As an influential and seminal presence on the dancehall scene in the 1990s, what is your proudest achievement?
It would be undoubtedly my breaking on to the international music scene and topping the charts worldwide and showing that Jamaica is a powerful force in the music industry.
Your breakthrough album was titled Queen of the Pack. When do you feel most like royalty?
Once I wake up I’m royalty! Because you can’t be anything without God giving you life and with that you can achieve anything. And for that I’m royalty.
If you had to a pick a singular wardrobe look from your discography of music videos that best captures your general mood as an artiste, which would it be and why?
The one where you’re seeing just a silhouette of my body behind the ice in the Worker Man video. Not only was it private, but it was also sexy. Birth outfit. And that’s the mood I’m always in. Sexy, just like my food!
The Patra persona ends and Dorothy Smith begins when…

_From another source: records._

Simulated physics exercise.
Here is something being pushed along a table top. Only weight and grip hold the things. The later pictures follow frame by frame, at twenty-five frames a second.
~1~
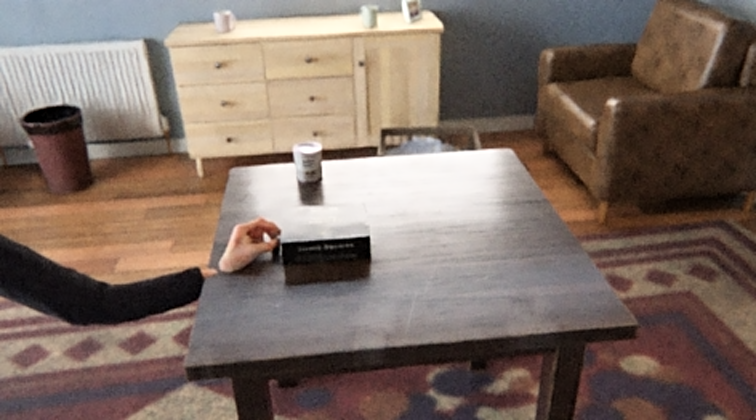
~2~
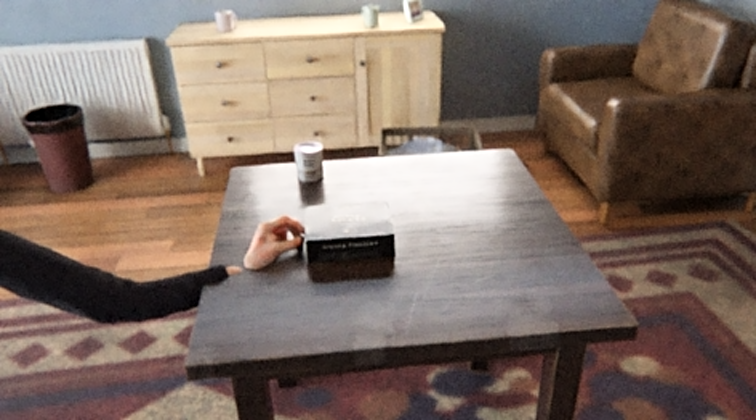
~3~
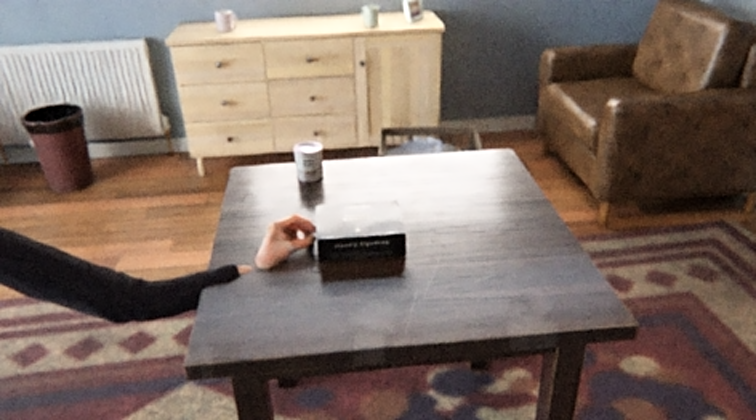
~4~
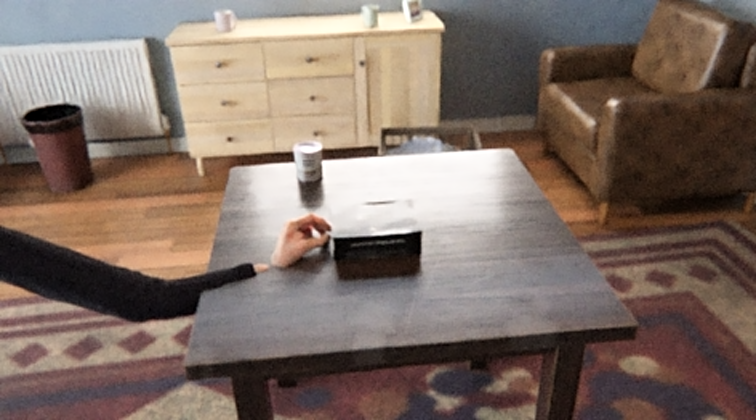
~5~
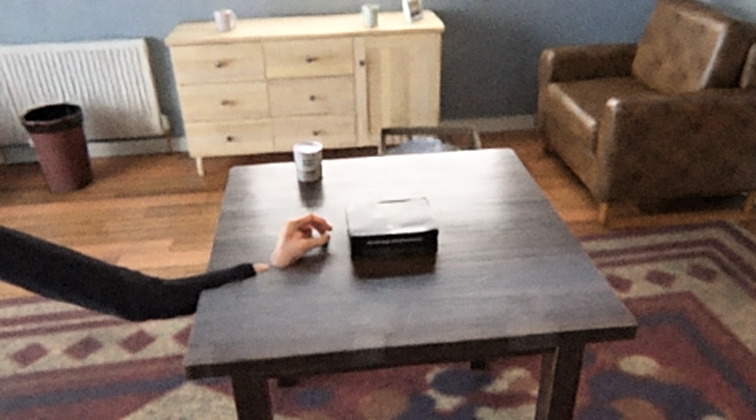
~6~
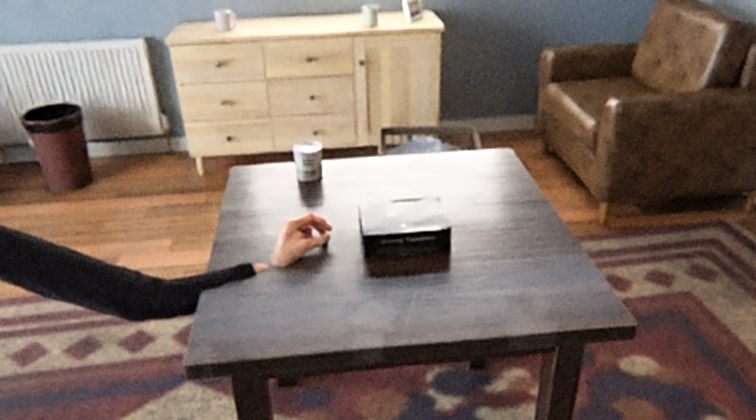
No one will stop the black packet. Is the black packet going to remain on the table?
The black packet is still on the table.
Then, 0.24 s after the last picture, black packet slid about its own width near (428, 224).
Then, 0.48 s after the last picture, black packet resting near (428, 224).
At rest, moved from the start, black packet. Seen from the same camera at the end, black packet near (428, 224).
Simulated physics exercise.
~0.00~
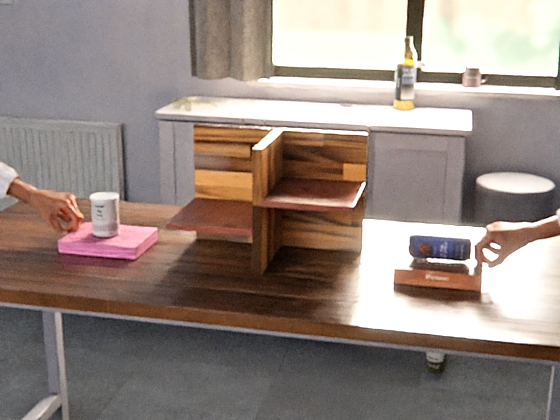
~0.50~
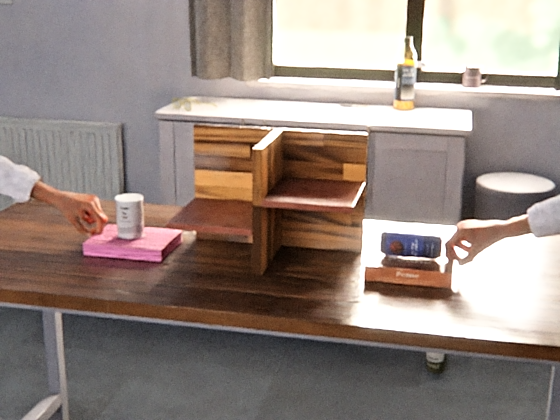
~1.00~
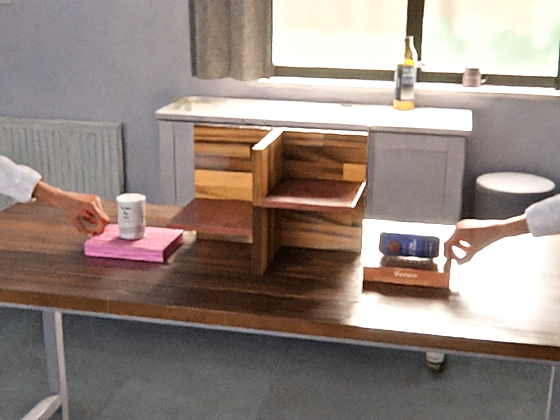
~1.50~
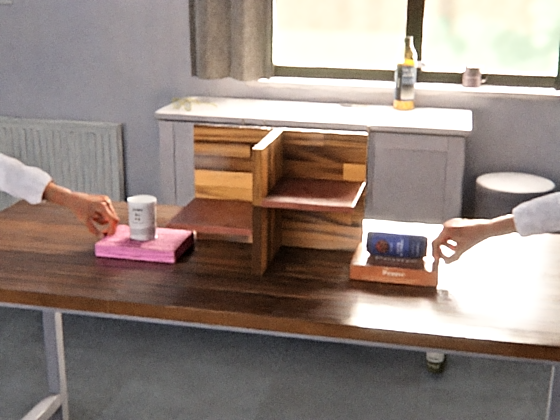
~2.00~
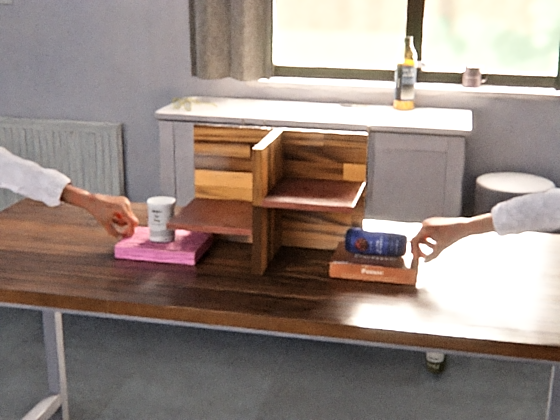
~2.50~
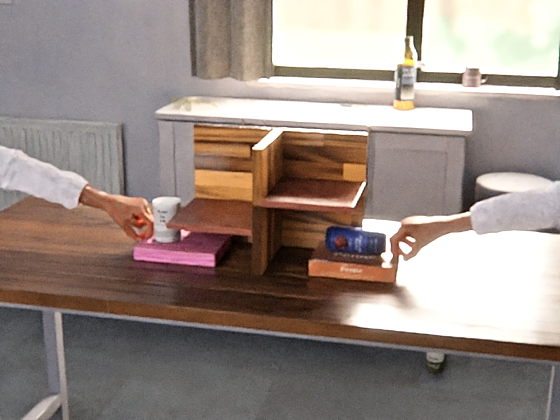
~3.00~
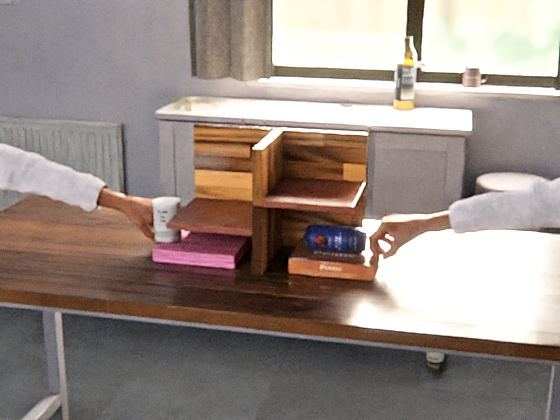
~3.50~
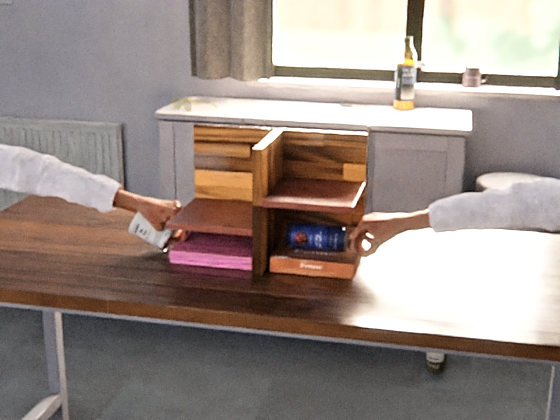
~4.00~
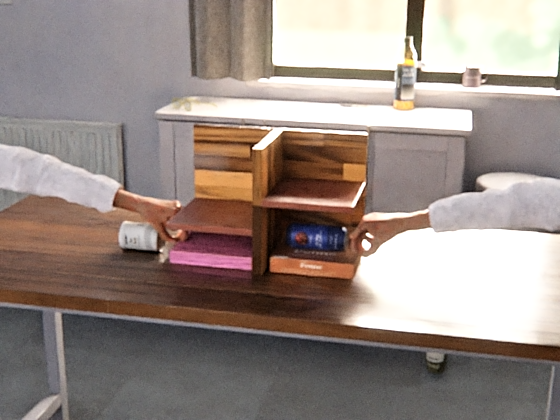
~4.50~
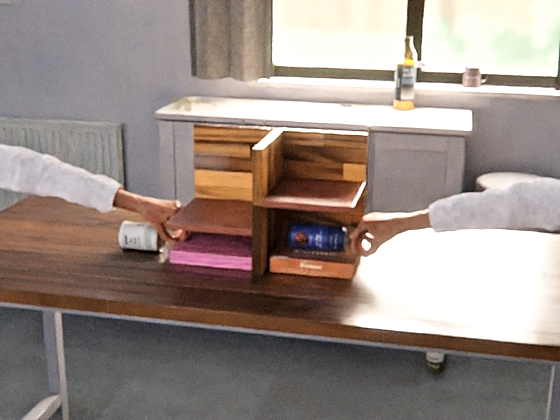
A white tin standing upright on a pink board and a blue can lying on an orange packet are pushed inward by two hands toward a wooden rack; the can slides under the right shelf, while the tin hits the left shelf, topples and ends lying on the table.
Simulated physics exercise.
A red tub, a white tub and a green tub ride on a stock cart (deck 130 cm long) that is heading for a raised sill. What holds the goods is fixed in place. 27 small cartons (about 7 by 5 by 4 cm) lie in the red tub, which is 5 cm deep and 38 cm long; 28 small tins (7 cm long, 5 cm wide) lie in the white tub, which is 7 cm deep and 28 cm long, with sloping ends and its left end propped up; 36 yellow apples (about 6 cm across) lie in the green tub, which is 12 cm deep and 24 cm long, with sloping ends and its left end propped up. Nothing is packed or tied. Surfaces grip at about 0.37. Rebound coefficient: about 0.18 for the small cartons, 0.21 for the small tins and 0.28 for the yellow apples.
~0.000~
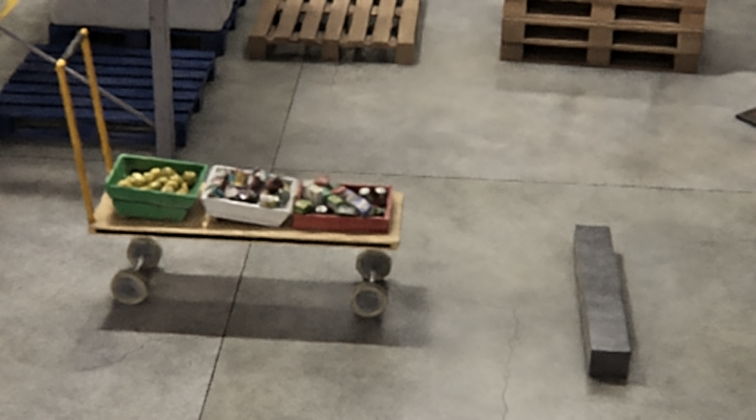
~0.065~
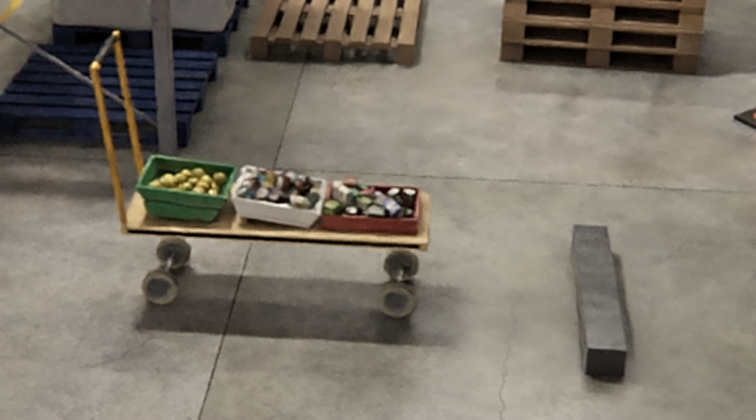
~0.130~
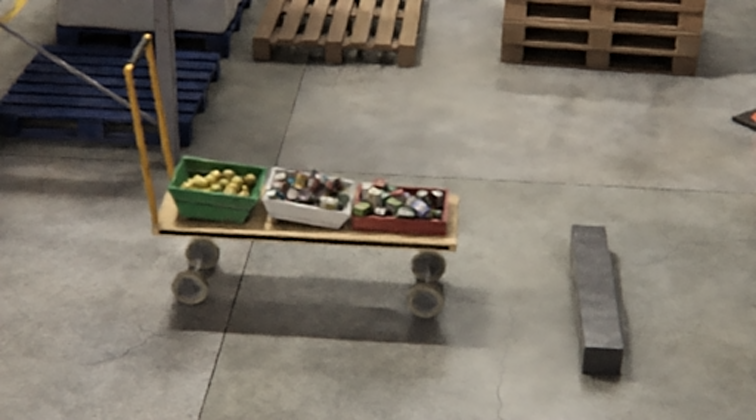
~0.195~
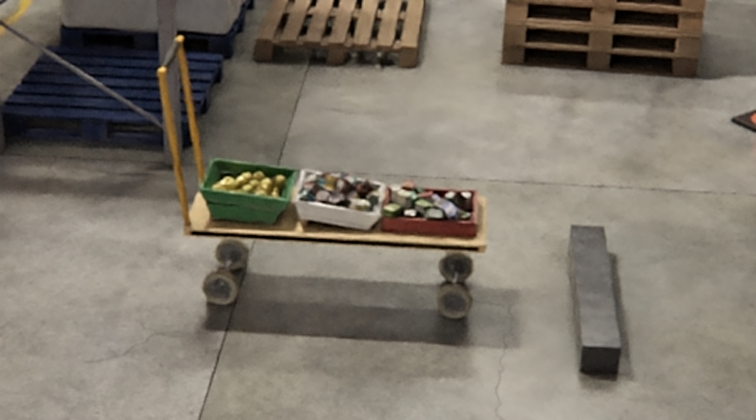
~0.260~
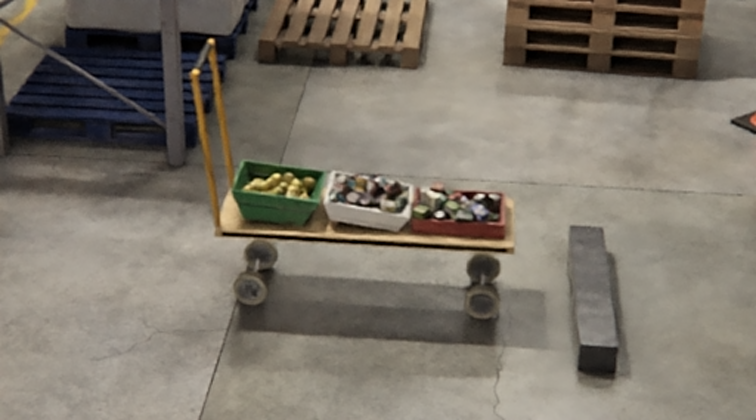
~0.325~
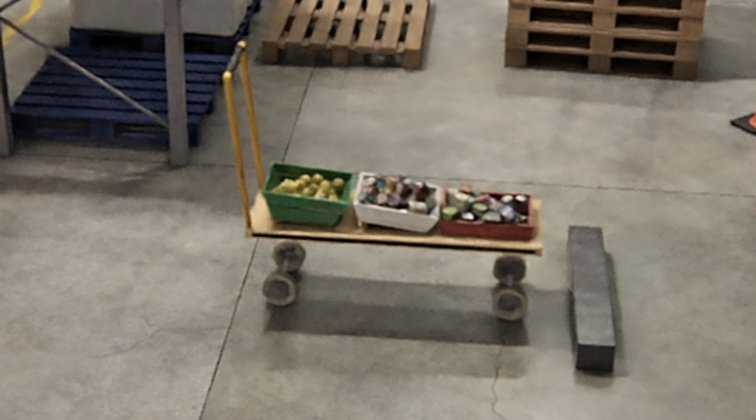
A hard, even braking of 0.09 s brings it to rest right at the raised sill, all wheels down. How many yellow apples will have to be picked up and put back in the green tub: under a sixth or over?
The green tub loses fewer than one in six of its yellow apples.
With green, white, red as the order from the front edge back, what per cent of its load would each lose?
In that case red tub 10, white tub 10, green tub 10 per cent.
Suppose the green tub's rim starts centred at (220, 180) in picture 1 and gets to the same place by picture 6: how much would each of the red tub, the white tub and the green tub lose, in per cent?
In that case red tub 0, white tub 10, green tub 0 per cent.
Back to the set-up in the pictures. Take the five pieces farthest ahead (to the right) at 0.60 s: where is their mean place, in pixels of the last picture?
Around (578, 213).
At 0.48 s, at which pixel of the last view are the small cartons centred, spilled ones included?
At about (542, 213).
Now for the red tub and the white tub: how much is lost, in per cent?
Lost: Red tub 20, white tub 35 per cent.
After 0.38 s, it begins to slow.
After 0.48 s, red tub 27 in, 0 out, white tub 28 in, 0 out and green tub 36 in, 0 out.
After 0.60 s, red tub 26 in, 1 out, white tub 22 in, 6 out and green tub 36 in, 0 out.
After 0.83 s, red tub 22 in, 5 out, white tub 18 in, 10 out and green tub 35 in, 1 out.
Outcome (at 1.34 s), red tub 21 in, 6 out, white tub 18 in, 10 out and green tub 35 in, 1 out. Asked share, 1 of 36, 3 per cent.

It’s a three-way thing — me, myself and I. And we’re always together.
The greatest life and career lessons I’ve learnt are…
To speak up quick before things get too late. That being said, it’s never too late to be in control of your destiny.
Food is now one of your immediate passions and The New York Times, no less, has bestowed a favourable review of your restaurant Chateau 7. What drives and sustains your interest in the culinary world?
I must start by saying I now realise I don’t have to be in The New York Times just for music. This is another blessing God has given to me naturally, and I’ve expanded on that by absorbing new ideas from travelling around the world, and the taste and flavours that the world has to offer are absoultely amazing . It’s good to have two jobs. I’m earning new fans every day who didn’t even know about my music career.
What’s new in music for you?
Nothing. Just like no one knew I’m a sexy chef, is the same way people will wake up and hear what I’m thinking musically.
Is there any contemporary artiste who you admire? And, if so, who would you want to collaborate with?
The way I’m thinking at the moment, it’s difficult to even contemplate a collab. For me it’s personal. I have to do my thing first before I can start thinking about a collaboration.
When is Patra most relaxed?
When I’m sleeping. I’m a workoholic. And with my second job as a gourmet chef at Chateau 7, I have to keep thinking about ideas in order to continue creating healthy foods with outrageous flavours.
Say your life story was optioned to be made for the big screen. Which actress do you want to see playing you?
I’m so complicated it would be difficult for anyone to capture my true personality without living with me for a while. That said, my first choice would be Angela Bassett.